Driving through the south, it can be hard to spot the signs of the crisis that is ravaging it. The olive plantations cover Andalusia in a sprawling camouflage, like those big nets army cadets have to crawl under, roughly stitched together and spread out like a blanket over the gentle undulations of the landscape. Occasional wheat fields and almond or orange trees interrupt the olive rows, along with some empty fields, lying fallow for four years or more while the soil replenishes itself. Sometimes a farmhouse nestles amid this pattern, many of which are ruins from another era, ceilings gone, half-crumbled walls adorned with chipped whitewash and graffiti.

Although Marinaleda is in a part of Andalusia known as the Sierra Sur, the southern highlands, here on the broad plain of the Genil River there is only one range of any significant elevation for miles around. High up one of these hills sits Estepa; if you climb up just a little from the town centre, you can see across whole regions. On my first visit to Estepa, I met a young woman from Oregon called Robyn, who was doing a year’s English teaching in Andalusia. With some Spanish friends we went for a walk up to the top, to look down on the fields and see if we could spot Marinaleda.

The air up there was packed with invisible dust. It tingled on the tongue and constantly assailed the skin – the dust in this part of the world is impossible to ignore, especially if you’re not used to it. Robyn was more than familiar with it, but had just returned from a short holiday in the UK, and the sudden change from the all-pervasive London damp to Andalusia’s bone-dry winter air chapped her lips to the point that they were actually bleeding. She dabbed the blood away, but it just kept coming.

You have to go further south than the Sierra Sur before you encounter clear reminders that this land was once the Al-Andalus of the Moorish Caliphs. South, towards Granada and the coast, where some of the road signs are written in English and Arabic as well as Spanish, and there are advertisements for ferry tickets from Algeciras for Morocco, and North African restaurants and coffee houses. Even when Andalusia’s extraordinary history is concealed from view, a great deal has endured for centuries – in the day-to-day life and spirit of the people, and the attachment to the land.

Looking south across Marinaleda from my landlord Antonio’s whitewashed balcony, which is a heat trap even when the temperature peaks at sixteen degrees Celsius, as it normally does in winter, the only visible difference from a century ago are the spiky TV aerials, the spindly church weathervanes of this predominantly secular community. Otherwise, the residential part of the village appears the same as it ever was. The leaves on the orange trees stir reluctantly in the intermittent breeze, a chicken wanders past a man in blue overalls turning over the soil in his vegetable garden.

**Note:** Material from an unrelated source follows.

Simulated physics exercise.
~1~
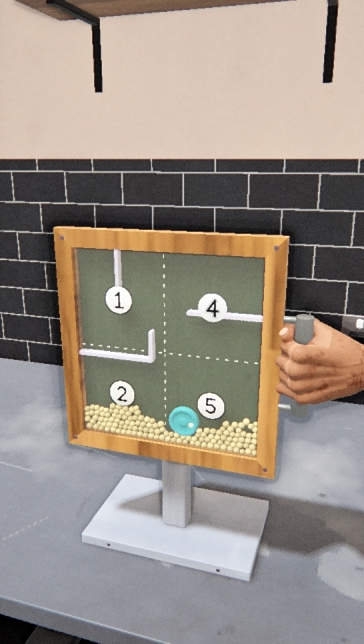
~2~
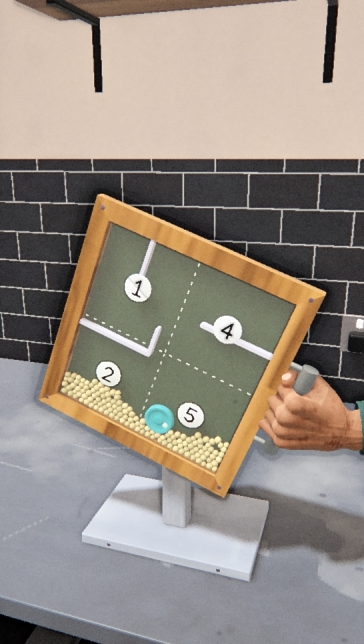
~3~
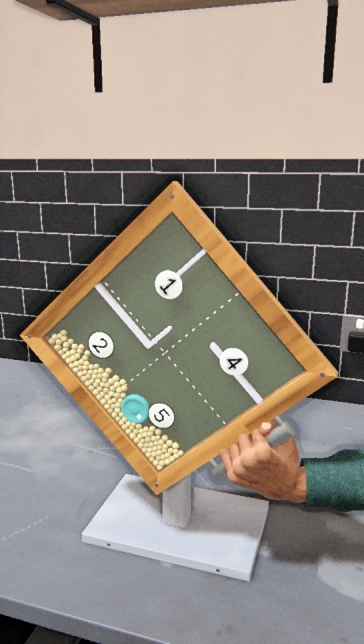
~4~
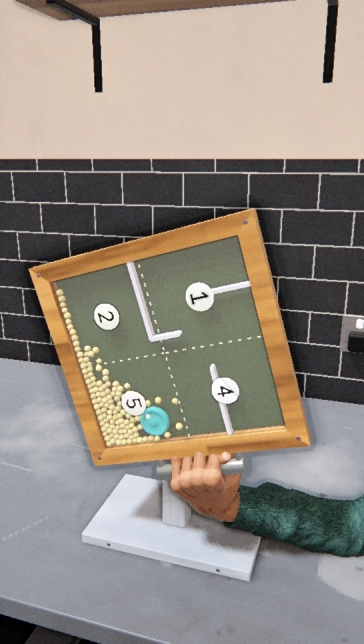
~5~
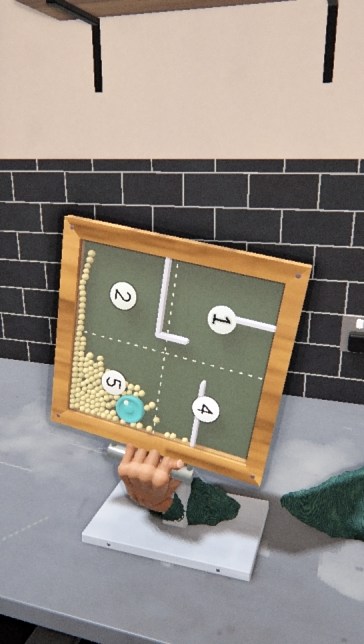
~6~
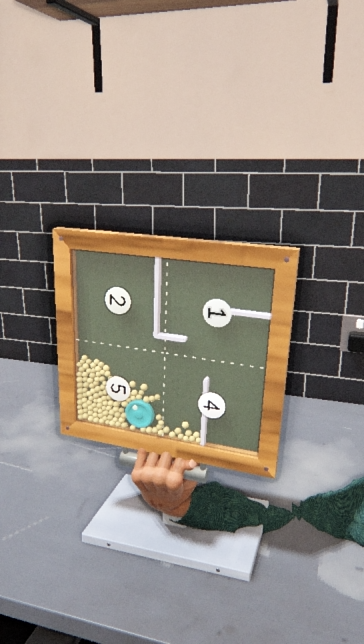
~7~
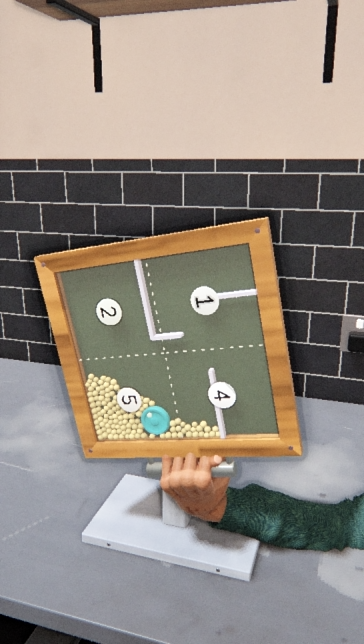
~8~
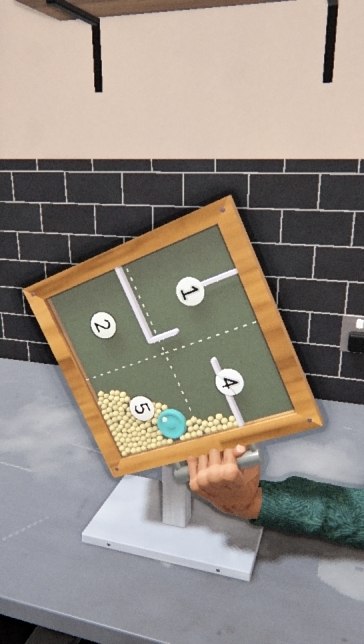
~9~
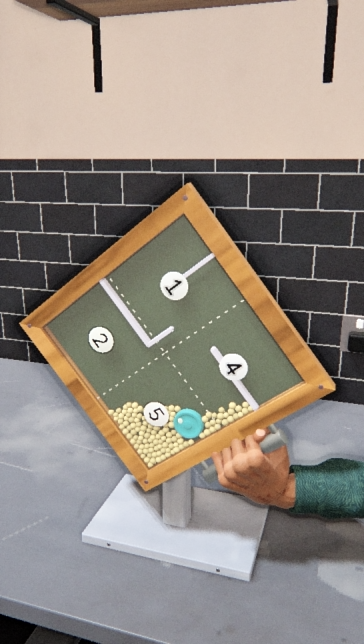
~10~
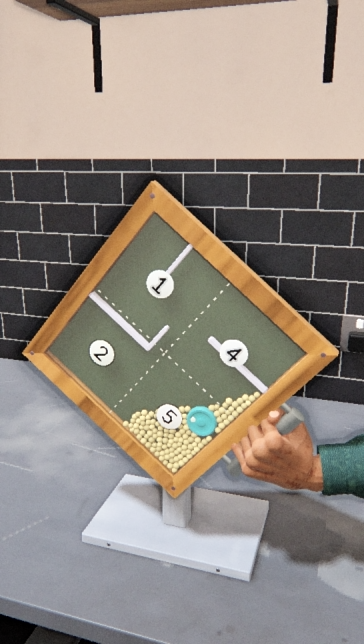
Pale beans and a turquoise disc sliding inside a wooden-framed box as a hand turns it clockwise, then partway back, settling low.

Little of the farming is actually done directly next to the village. El Humoso, the 1,200-hectare farm owned by the village co-operative, is several miles away. However, there is one olive oil processing plant in the village itself, providing a heavenly scent to counterbalance the exhaust fumes from the main road. And on the fringes of the village there are numerous big sheds and garages with dark, open interiors and clumsy, lethal-looking farm equipment. Tractors and trailers and things with big metal teeth and spikes – and occasionally sparks from the soldering iron. Then there is the sizeable vegetable processing and canning factory on the edge of the village, built to create more work for the co-operative in the 1990s, proudly adorned with massive paintings of pimentos and artichokes.

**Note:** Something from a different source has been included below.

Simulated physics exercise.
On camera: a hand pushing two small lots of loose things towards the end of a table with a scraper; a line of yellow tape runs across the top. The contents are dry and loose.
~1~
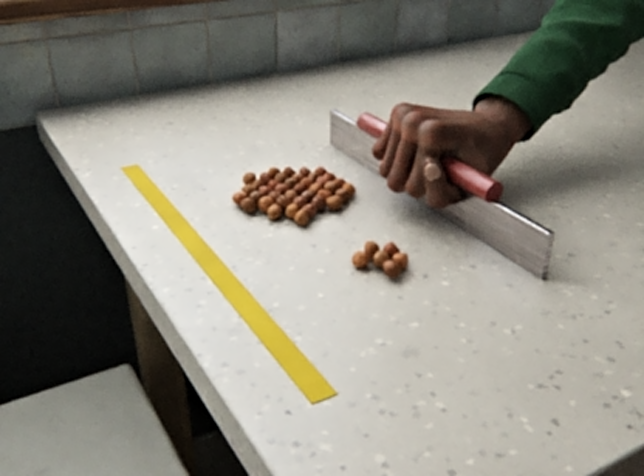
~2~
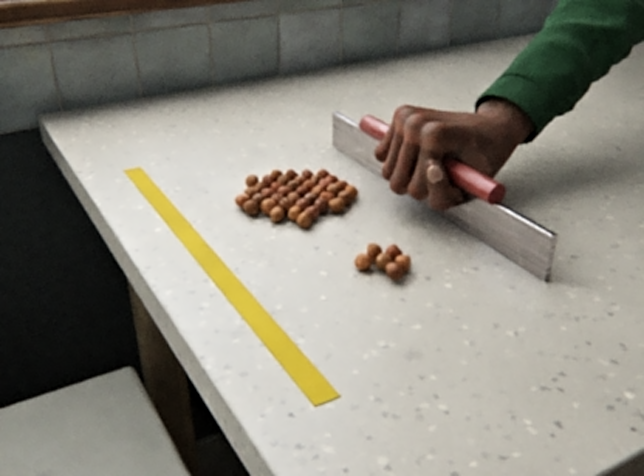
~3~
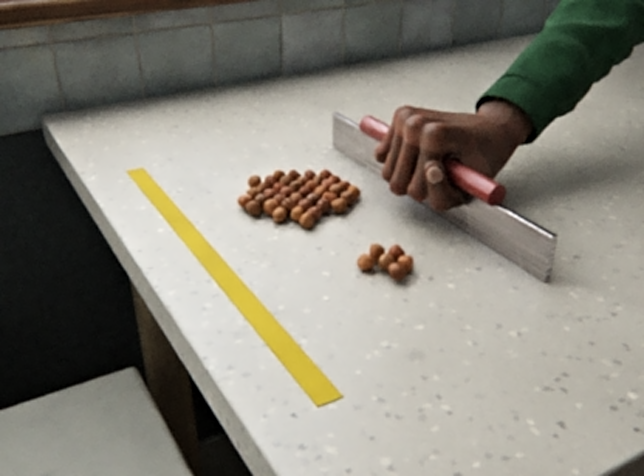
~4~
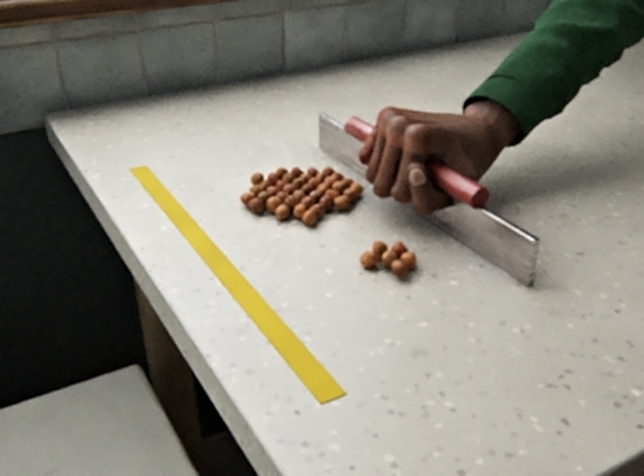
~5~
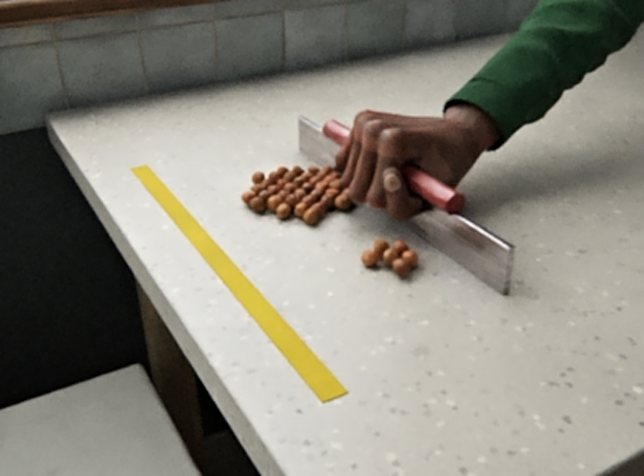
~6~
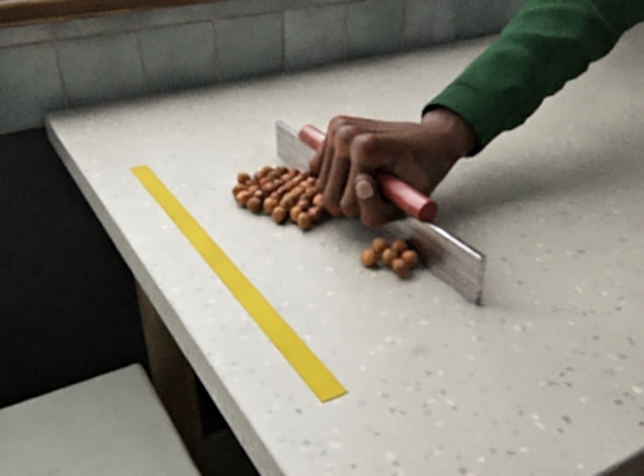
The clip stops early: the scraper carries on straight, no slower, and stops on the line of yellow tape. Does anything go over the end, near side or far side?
In the end the front portion all stops short of the edge, and the back portion tumbles over the end, in part at least.
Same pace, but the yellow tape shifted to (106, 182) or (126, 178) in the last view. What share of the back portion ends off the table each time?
Near 100 % and 60 %.
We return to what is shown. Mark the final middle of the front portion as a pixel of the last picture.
Near (227, 308).
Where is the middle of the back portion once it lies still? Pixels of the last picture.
At about (153, 228).
Then, 0.47 s after the last picture, scraper still moving, near (279, 196); front portion all on the table, its front near (299, 275); back portion all on the table, its front near (184, 222).
Then, 0.95 s after the last picture, scraper stopped at the yellow tape; front portion all on the table, its front near (206, 305); back portion a small part over the edge.
Then, 1.23 s after the last picture, scraper stopped at the yellow tape; front portion all on the table, its front near (201, 306); back portion about a quarter over the edge.
At rest, scraper stopped at the yellow tape; front portion all on the table, its front near (201, 306); back portion about a quarter over the edge.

If you stand in the right spot near La Bodega, the restaurant on the very edge of the village, the factory building blocks out Estepa, to the south, and you really could be in the only village in the world. The hills behind Estepa, once swarming with bandits, are the only bumps in the skyline you can see from Marinaleda, and even those are usually obscured when you’re in the midst of the village. If you head further out, towards and beyond Marinaleda’s cemetery, with its twelve-foot walls and centuries of resting Carmens and Antonios, and walk through the fields to the north, on the dirt tracks across slender, underwatered streams, you can see Estepa much better: the parent town sitting prettily on the balcony surveying the region, the basin below.

It may be a household name in Spain today, but it was not until the late twentieth century that Marinaleda gained any notoriety. The village’s first victories came during a different systemic crisis, one which exists in the living memory of many: the aftermath of a fascist dictatorship. In 1975, thirty-six years after his brutal victory in the Spanish Civil War, General Francisco Franco finally passed away. He left Andalusia in a wretched state: aside from the embryonic construction and tourism industries on the Costa del Sol – the profits from which rarely enriched the locals – the region was bereft of industrial development, and of investment generally. As a region historically home to rebellious peasant farmers, scourges of the kind of central authority Franco embodied, and his enemies in the 1936–39 Civil War, he had been happy to let it rot.